Mario Draghi, presidente della BCE, ha aperto le porte a ulteriori stimoli se le prospettive economiche e di inflazione nella zona euro rimangono basse, all’ombra di uno scenario dominato da rischi al ribasso per le attività.
“Siamo certi che la politica monetaria continua ad accompagnare l’economia”, aveva affermato tempo fa ad inizio anno il numero uno della BCE, “adeguando il nostro orientamento sui tassi di interesse per riflettere le nuove prospettive di inflazione”. Queste dichiarazioni facevano intuire l’intenzione delle Banca centrale di “stabilizzare” i tassi di interesse almeno fino a marzo 2020. Poi, è stato deciso che l’allentamento quantitativo sarebbe terminato alla fine del 2019.
A quel punto, i mercati erano già stati indotti a ritardare il primo aumento dei tassi di interesse nell’Eurozona fino a ottobre 2020. Un aumento stimato a +10 bp, inteso in termini di deposito e in uno scenario in cui i tassi a breve termine sarebbero rimasti negativi almeno fino alla primavera del 2022.

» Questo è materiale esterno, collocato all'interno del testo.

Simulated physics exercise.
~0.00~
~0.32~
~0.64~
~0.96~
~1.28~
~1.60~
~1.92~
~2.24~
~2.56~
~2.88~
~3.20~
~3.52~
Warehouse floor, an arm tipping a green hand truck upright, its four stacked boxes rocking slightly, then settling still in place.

In questa linea, la curva CMS conferma di operare nell’ipotesi che la BCE non aumenterà i tassi di interesse nell’attuale fase espansiva. In questo contesto, ancora più importante è il messaggio di Draghi sulle implicazioni dei tassi di interesse negativi: “Se necessario, dovremmo riflettere su possibili misure che preserverebbero le implicazioni favorevoli dei tassi negativi per l’economia, ma allo stesso tempo mitigare gli effetti secondari”.

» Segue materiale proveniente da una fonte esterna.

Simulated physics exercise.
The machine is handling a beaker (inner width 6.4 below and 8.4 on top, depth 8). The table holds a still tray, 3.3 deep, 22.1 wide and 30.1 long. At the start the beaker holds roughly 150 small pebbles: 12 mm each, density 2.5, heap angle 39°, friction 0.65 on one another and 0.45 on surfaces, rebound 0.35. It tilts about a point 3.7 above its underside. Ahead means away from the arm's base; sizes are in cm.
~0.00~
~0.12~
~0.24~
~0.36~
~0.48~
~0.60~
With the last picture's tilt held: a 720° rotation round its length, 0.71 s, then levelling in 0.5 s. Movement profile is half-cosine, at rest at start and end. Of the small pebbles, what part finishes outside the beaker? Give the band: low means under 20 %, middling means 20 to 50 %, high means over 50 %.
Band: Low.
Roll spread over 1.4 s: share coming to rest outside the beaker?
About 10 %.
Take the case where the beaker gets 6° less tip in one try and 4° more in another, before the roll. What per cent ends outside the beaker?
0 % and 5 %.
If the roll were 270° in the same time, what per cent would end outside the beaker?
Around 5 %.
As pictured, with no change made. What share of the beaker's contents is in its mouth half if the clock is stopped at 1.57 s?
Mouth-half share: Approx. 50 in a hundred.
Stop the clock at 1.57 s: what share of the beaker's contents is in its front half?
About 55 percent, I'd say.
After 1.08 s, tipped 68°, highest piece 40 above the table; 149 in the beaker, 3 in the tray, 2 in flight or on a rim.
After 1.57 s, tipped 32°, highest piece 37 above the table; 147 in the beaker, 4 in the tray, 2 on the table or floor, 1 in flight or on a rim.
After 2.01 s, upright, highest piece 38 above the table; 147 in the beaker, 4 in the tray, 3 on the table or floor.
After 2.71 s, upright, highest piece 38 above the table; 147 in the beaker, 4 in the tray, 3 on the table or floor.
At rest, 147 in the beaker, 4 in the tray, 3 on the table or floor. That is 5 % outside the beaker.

Secondo il bilancio della BCE del 22 marzo, le risorse immobilizzate nella banca depositaria hanno raggiunto 620.177 miliardi di euro e l’importo depositato nei conti correnti della banca centrale ha raggiunto 1.351 miliardi di euro, anche se si deve detrarre dalla seconda cifra quasi 130 miliardi di euro che corrispondono alle riserve minime. Nel complesso, quasi 1,85 miliardi di euro sono ancora immobilizzati nei depositi della BCE, sinonimo di un’economia che non offre alle banche alcun margine per sviluppare adeguatamente la propria attività.